Searching for Order in Turbulent Flow
Most of us associate turbulence with a bumpy ride on a plane. Yet turbulent flow is practically everywhere, even if we aren’t aware of it. The air we exhale, the blood pumped through our bodies’ ascending aorta, and the steam rising from a hot cup of coffee are all in turbulent motion. Even if we could see these flows, it would be difficult to discern any order in the whirling currents that they contain. A group led by Michael Schatz at the Georgia Institute of Technology in Atlanta has now shown with experiments and simulations that flow patterns with a surprising amount of order can underlie turbulent flow [1], at least when the turbulence is weak. Having identified these ordered structures in the lab, they were able to predict the evolution of a turbulent flow, which had previously been difficult to do.
There is no short answer to the question “What is turbulence?” In contrast to the well-ordered laminar flow that prevails at low flow speeds, turbulence is disordered and fluctuating, and it contains whirls of many different sizes that exchange energy with one another. As such, turbulence has proven extremely difficult to describe from first principles. Although the Navier-Stokes equations governing fluid flow are well known, their nonlinear nature means that they can only be solved in exceptional cases (such as laminar pipe flow). Thus there is little hope to obtain an expression that would encompass the complex spatiotemporal dynamics of turbulence. Researchers have therefore largely described turbulence in statistical terms, focusing on deriving averaged quantities and scaling relationships, such as that between the amount of energy in an eddy and its size.

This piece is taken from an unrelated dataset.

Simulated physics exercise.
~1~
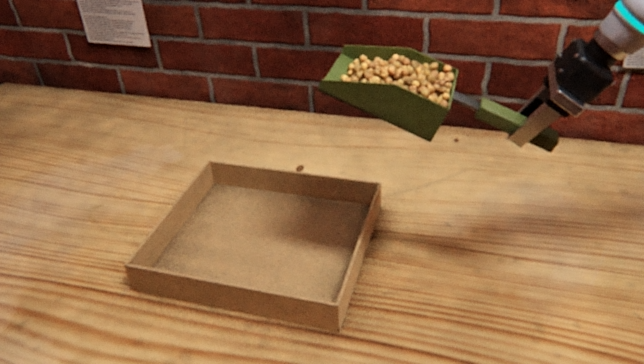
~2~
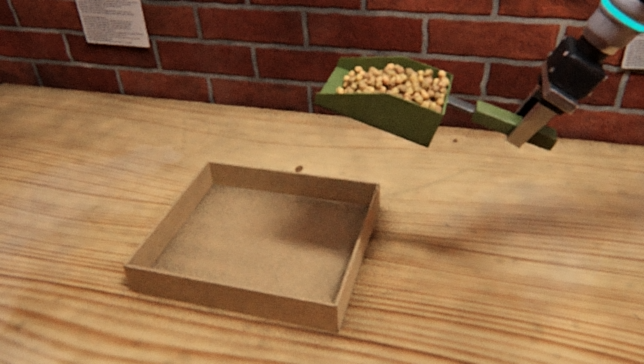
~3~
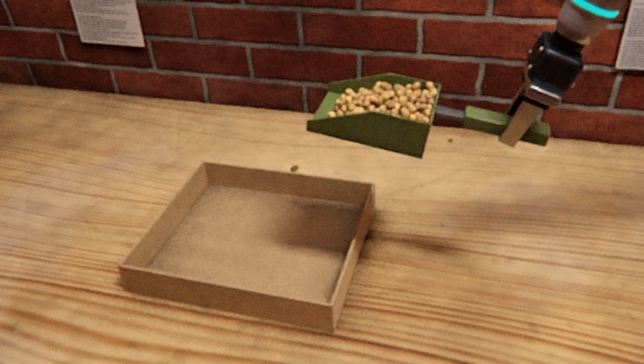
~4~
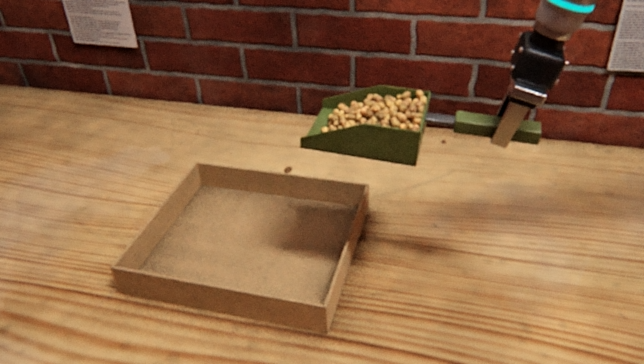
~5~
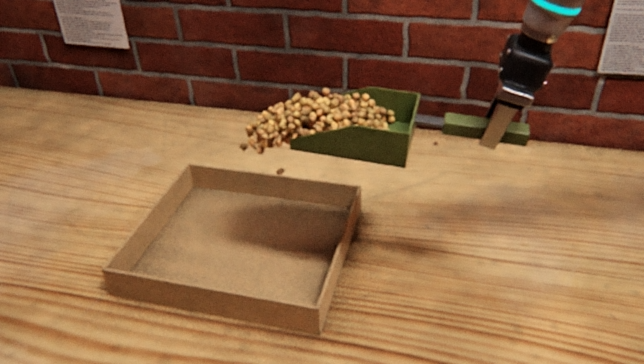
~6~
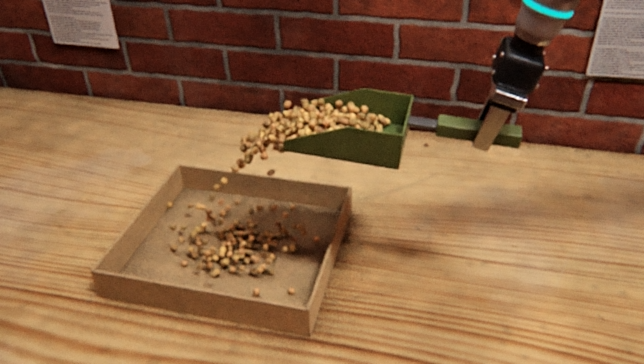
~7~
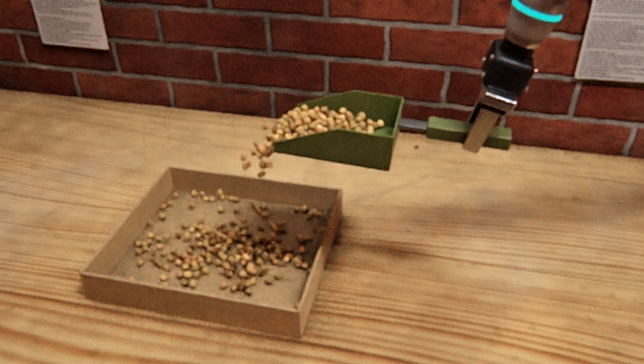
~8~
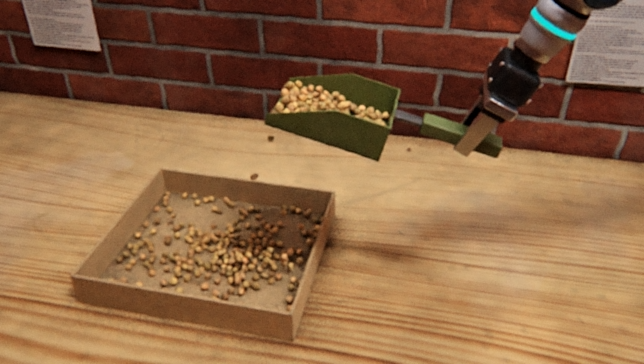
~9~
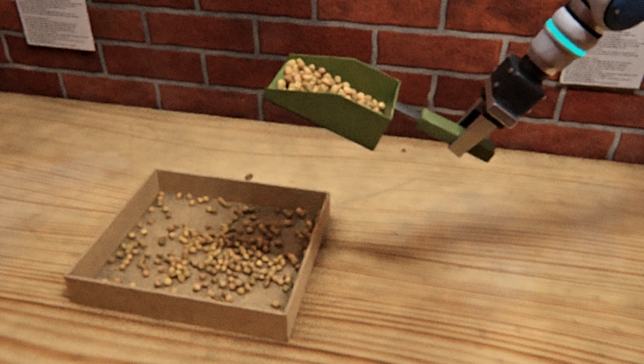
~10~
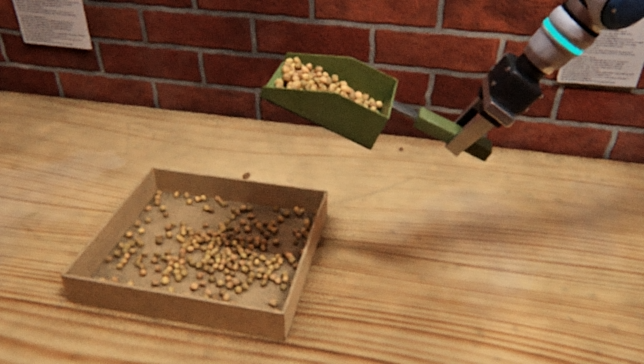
A robot arm lowers and levels a green scoop of chickpeas beside a brick wall, spilling many leftward into a shallow brown tray on a wooden table, then tilts the scoop back and lifts it, leaving chickpeas scattered in the tray and some still in the scoop.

A different tack that has become increasingly popular [2–5], and the one that Schatz and co-workers follow, is to view fluid flow as a dynamical system, whose possible states lie in a high-dimensional space [6]. In this framework, the time evolution of a flow’s velocity field is represented by a trajectory through state space, in which each point corresponds to a solution to the Navier-Stokes equations. Here, laminar flow is a fixed point (an equilibrium solution) in state space, whereas turbulent flow is a chaotic trajectory. This chaotic motion takes place in a region of state space that accommodates infinitely many unstable periodic orbits and unstable equilibrium points, collectively known as exact coherent structures (ECS). Each of these structures is flanked by stable and unstable manifolds: bundles of trajectories that approach and leave, respectively, the vicinity of an ECS. A turbulent trajectory continuously bounces from one unstable solution to another (Fig. 1): it is attracted by the stable manifold of an equilibrium point, where the fluid’s dynamics slows down and its velocity field resembles that of the equilibrium state; it then leaves this region along the unstable manifold and heads to another ECS, and so forth. The benefit of this state-space picture is that it provides a way to predict the future of a flow from its instantaneous position by using the “catalog” of ECS and their stable and unstable manifolds.
It was by looking for flow patterns associated with a slow down in dynamics that Schatz and co-workers were able to identify ordered structures in a turbulent liquid. The team worked with a shallow layer of electrolytic fluid inside a small box, using a combination of electric and magnetic fields to jostle the fluid just enough for a weak amount of turbulence to set in. To determine this 2D fluid’s velocity field, the team suspended particles in the electrolyte and imaged them at different times. They then compared patterns in the fluid that were measured when the fluid’s dynamics slowed down with computer-simulated patterns corresponding to unstable equilibrium solutions. They found a close match between the measured and simulated patterns.
This agreement allowed the researchers to take their study to a predictive level. For one, they demonstrated that weakly turbulent flow follows the unstable manifold of an ECS structure as it leaves its neighborhood. They also confirmed that the flow bounces between unstable solutions, as expected. In sum, the authors have shown that once they know the ECS for a given experimental setting, and the stable and unstable manifolds associated with these ECS, they can use these solutions as a predictive tool—a marked step beyond the purely statistical approach to describing turbulence.
Earlier studies [7–9] of turbulence in shear flows have found evidence that turbulent flows visit equilibrium solutions. But the evidence from the experiments by Schatz and colleagues is particularly convincing. This can largely be attributed to their decision to study a 2D system, in which the particle positions can be measured with high accuracy, and to focus on very weak turbulence, which makes the comparison between experiment and simulations more reliable. The natural next steps would be to ascertain if this predictability is possible in 3D flows and at higher Reynolds numbers, where flows are truly turbulent and contain whirls and eddies of many different sizes. Such steps would be challenging, as they may entail ECS of higher dimensionality than the ones the authors studied, such as periodic orbits and tori, which are both more difficult to calculate and observe.
This research is published in Physical Review Letters.